12.05
The following excerpt chronicles my admittedly vague impressions of Cambridge University. Unfortunately, the following entry also contains a heightened amount of tense changes and assorted errors in writing. I present them in tact, out of shame and in penance.
January 21, 2000
…Today was a sunny day, a day that I need the umbrella I carried with me in no fashion whatsoever. This also meant that it was only slightly chilly in sun, but frigid in the shade. After the initial preparations the group was led by a tour guide by the name of Kitty, who explained many important details to us. The first of these details was the way colleges worked in the United Kingdom. One does not apply to a university in hopes of acceptance. Instead, one simply applies to a college and lists the schools where one wants to attend. If one is accepted by a college, the person will go there and will have a place to stay. Lectures are public and free, but they are not the main source of academic gain. Instead, one must write a weekly paper for a private tutor, who determines if a student will graduate or not. Also, a student will get together with other students of the same course of study in order to learn more.
As it turns out there is no central location to Cambridge University. Instead the individual colleges that make up Cambridge are scattered all throughout the town. The first of the colleges we visited was the King’s College, and we spent a large amount of time inside the chapel. The stained glass windows were a subject of great interest. Each window had two parts, an upper half and a lower half. The upper of the window portrayed a story from the Old Testament of the Bible and the lower half showed a corresponding from the New Testament. In many of these windows, which were all still made of the original glass, there were none-too-subtle hints that Henry VIII had a very large amount of input in the Chapel. His influence was seen everywhere in the chapel, including the walls which bore his emblem to the screen with his initials on it.

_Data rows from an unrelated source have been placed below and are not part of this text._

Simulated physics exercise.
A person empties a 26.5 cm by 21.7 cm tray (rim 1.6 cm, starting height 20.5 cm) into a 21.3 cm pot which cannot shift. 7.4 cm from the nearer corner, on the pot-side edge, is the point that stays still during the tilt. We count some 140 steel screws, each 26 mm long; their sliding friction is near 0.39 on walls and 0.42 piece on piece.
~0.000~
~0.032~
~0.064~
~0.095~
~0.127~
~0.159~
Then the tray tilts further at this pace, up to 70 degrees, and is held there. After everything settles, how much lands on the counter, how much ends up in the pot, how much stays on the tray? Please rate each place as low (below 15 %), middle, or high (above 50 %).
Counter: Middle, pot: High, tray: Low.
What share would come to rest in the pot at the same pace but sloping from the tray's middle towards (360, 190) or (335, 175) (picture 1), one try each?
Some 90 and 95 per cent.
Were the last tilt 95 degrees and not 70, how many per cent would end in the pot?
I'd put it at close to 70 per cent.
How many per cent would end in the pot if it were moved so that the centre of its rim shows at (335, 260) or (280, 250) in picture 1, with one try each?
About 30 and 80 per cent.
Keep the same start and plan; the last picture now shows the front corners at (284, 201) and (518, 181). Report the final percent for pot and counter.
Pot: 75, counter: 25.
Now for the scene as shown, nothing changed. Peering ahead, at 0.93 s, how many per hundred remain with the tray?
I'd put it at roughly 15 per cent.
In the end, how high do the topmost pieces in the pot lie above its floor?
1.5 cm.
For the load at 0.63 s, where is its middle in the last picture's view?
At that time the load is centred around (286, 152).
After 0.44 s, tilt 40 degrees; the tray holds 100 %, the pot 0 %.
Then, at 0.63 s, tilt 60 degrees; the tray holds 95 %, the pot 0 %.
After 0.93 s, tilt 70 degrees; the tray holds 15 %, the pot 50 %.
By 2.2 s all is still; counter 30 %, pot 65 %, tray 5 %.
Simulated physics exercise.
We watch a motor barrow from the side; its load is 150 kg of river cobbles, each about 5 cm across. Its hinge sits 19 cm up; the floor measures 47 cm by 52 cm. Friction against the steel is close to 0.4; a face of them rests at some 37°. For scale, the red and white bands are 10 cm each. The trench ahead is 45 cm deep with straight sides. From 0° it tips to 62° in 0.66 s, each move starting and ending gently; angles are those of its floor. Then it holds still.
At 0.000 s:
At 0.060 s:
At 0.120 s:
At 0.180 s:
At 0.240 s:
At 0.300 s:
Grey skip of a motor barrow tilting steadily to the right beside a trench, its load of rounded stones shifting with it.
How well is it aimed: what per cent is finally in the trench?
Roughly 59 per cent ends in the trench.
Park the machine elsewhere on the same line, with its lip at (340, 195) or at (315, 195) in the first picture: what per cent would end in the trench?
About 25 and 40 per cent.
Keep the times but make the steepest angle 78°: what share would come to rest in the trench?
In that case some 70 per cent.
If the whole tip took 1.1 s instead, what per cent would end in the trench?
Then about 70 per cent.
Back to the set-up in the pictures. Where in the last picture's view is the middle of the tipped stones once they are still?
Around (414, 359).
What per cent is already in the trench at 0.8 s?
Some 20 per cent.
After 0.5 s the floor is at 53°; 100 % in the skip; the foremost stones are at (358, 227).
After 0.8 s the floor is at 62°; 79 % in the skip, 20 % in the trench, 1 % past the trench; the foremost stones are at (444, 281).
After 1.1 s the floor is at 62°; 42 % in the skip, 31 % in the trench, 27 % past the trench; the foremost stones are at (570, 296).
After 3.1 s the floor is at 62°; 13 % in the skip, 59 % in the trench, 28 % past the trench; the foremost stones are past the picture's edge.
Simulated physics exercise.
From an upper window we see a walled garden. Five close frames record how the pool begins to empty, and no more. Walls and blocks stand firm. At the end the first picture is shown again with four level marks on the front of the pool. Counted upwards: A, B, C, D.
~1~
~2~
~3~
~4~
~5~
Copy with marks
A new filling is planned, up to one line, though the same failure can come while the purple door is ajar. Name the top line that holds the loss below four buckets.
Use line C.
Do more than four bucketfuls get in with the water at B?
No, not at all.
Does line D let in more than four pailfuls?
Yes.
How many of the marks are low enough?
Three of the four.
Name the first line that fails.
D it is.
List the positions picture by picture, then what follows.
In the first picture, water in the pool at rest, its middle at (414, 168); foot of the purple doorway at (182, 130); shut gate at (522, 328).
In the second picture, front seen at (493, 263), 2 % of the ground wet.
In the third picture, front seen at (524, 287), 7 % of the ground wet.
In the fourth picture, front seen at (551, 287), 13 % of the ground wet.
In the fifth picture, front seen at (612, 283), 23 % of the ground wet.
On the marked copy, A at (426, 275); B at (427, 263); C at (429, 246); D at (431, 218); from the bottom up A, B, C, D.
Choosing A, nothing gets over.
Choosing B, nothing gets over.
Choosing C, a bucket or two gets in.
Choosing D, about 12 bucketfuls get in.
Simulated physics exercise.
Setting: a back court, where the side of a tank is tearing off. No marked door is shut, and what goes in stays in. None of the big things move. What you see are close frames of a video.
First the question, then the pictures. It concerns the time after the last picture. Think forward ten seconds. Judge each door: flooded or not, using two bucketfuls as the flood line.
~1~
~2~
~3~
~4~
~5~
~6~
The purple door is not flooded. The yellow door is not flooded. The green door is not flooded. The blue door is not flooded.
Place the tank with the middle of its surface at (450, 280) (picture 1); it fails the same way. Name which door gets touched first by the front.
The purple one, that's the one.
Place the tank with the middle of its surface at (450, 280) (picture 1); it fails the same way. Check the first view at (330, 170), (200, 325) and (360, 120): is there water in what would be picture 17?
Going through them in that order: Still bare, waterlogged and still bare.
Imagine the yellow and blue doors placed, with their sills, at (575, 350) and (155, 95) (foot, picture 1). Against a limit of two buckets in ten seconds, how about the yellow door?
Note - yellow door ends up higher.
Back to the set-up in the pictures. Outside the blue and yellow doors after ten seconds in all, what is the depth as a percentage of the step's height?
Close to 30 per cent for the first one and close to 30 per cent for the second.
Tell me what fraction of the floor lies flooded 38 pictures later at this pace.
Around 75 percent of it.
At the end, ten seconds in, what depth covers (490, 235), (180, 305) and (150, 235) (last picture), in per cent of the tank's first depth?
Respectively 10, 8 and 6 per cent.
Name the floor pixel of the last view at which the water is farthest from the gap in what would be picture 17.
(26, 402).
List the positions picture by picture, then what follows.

Another breathtakingly beautiful aspect of this chapel was the magnificent roof which had a fan-shaped pattern along the ceiling. Such detail is simply incredible. As a group, we were taken behind the screen into the inner portion of the sanctuary. In the middle was a painting which at one time was the most expensive painting in the world. On the walls, there was graffiti from an unknown source, although it was speculated that the men of Oliver Cromwell’s army did that. The most wonderful part of the chapel was none of the above, but the designs on the stained windows. Unlike the sides of the glass on the end of the church, these contained scenes of the Crucifixion of Christ.
We soon left the Chapel and while we visited several other sites, none gave the lasting impression that King’s College Chapel did. That’s not to indicate that individual pieces of information such as the story of how a statue of Henry VIII came about holding a chair leg rather than a scepter. Nor did I forget that Stephen Hawking is a fellow of Cambridge. I was merely so overwhelmed by the beauty of the chapel that to recall anything else is very difficult at this moment.